Thought 2: Human beings are the only animals capable of dramatically changing their software (believe I caught this idea from 'Sapiens'?). Your ideas, thoughts, beliefs...everything is upgradable. And reading books is the most efficient way to upgrade your mental software. Felt the full force of this when I recently read this mind altering book 'Being mortal' by Atul Gawande. Most great books do that. Haven't had that type of experience with TV / movies (even documentaries) / podcasts. And only rarely do interpersonal debates drive that type of software upgrade

Thought 3: For carrying groceries, use backpacks instead of purpose built reusable bags. Apparently reusable bags are making the problem worse (read here).

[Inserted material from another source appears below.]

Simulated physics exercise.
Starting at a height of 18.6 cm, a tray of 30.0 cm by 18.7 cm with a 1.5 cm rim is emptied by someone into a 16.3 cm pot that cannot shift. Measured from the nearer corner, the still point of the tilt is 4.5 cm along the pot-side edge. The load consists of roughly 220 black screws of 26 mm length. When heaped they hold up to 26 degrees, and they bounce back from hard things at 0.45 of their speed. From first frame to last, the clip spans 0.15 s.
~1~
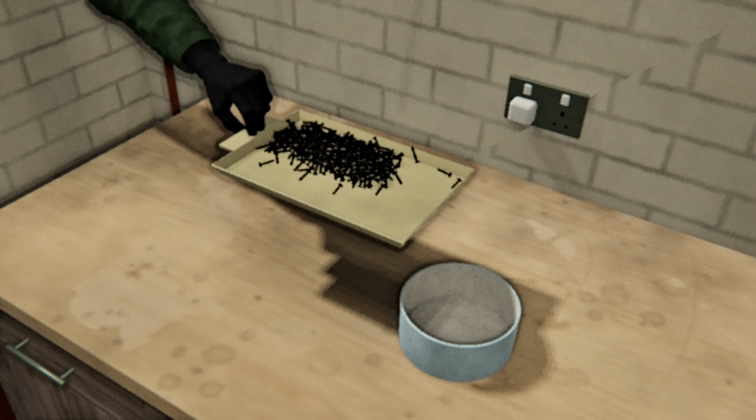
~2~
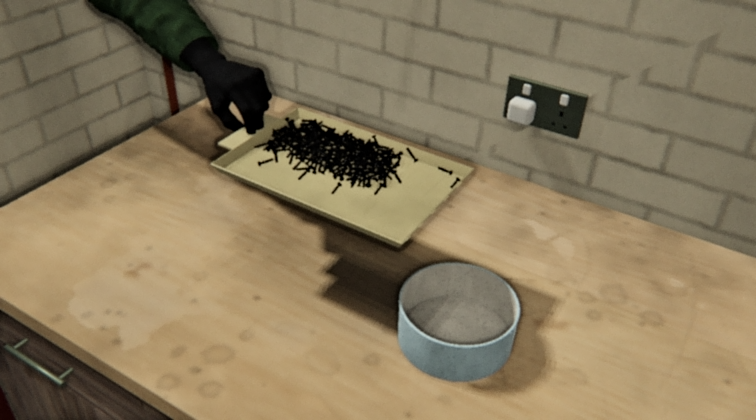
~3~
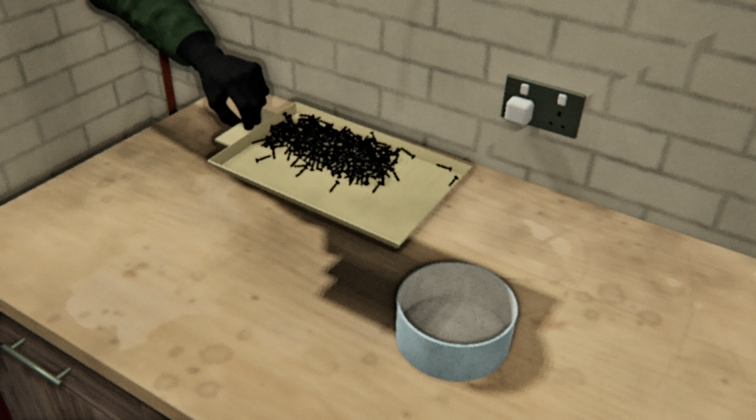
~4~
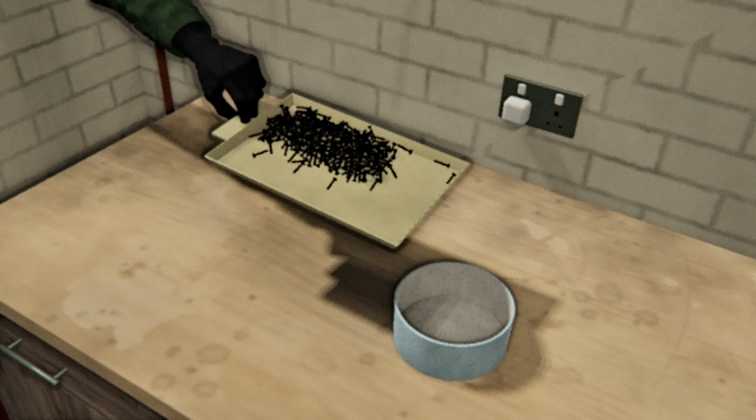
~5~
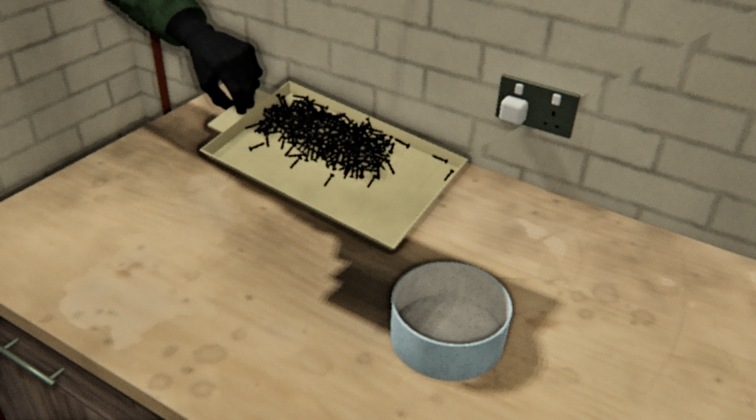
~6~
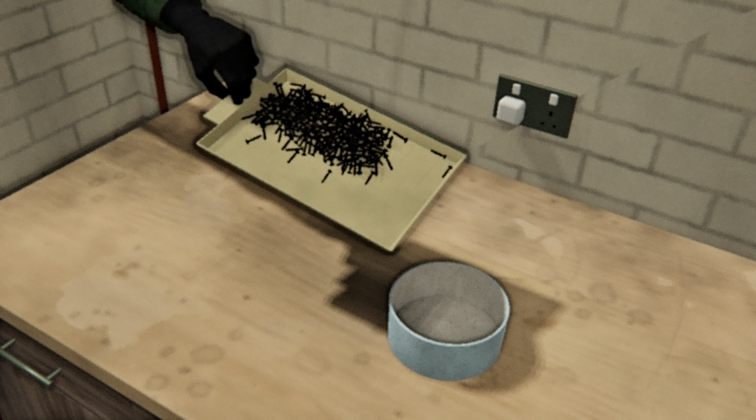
In the video, a black-gloved hand at the left gradually raises the far left side of a pale tray holding a heap of black screws, tilting it slightly toward the right front, while a blue pot stays on the wooden counter.
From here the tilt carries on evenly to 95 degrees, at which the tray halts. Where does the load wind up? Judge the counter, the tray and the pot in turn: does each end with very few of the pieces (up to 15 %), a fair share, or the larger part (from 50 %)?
Counter: The larger part. Tray: Very few. Pot: Very few.
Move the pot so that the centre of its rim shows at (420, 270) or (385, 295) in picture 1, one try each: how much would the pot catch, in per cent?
About 0 and 15 per cent.
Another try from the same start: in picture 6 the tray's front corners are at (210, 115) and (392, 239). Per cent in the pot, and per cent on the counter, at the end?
Pot 65 % / counter 35 %.
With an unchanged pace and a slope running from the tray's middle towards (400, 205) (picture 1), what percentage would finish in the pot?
I'd estimate about 70 %.
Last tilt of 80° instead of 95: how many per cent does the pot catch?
The pot would get around 5 per cent.
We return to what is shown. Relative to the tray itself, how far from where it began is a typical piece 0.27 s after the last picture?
Roughly 4 cm.
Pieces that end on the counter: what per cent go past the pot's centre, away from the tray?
That comes to roughly 50 percent.
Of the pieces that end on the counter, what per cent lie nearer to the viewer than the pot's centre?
100 %.
Then, 0.27 s after the last picture, tilt 54 degrees; the tray holds 100 %, the pot 0 %.
Then, 0.45 s after the last picture, tilt 81 degrees; the tray holds 45 %, the pot 0 %.
Then, 0.76 s after the last picture, tilt 95 degrees; the tray holds 0 %, the pot 5 %.
In the end, counter 95 %, tray 0 %, pot 5 %.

My personal experience was that those totes / bags were darn inconvenient. Very little carrying capacity, poor ergonomics, and easy to forget. After some trial and error I landed on using my trusted backpack for groceries. Never played tennis to the extent I thought I would when I bought the backpack, but now it's super helpful. Carries twice or thrice what a tote would, is not a net new manufacture since I am reusing what I already had, and is easy to sling over my shoulders so I can do multiple chores while still having carrying capacity for groceries in the end. Can this become mainstream please?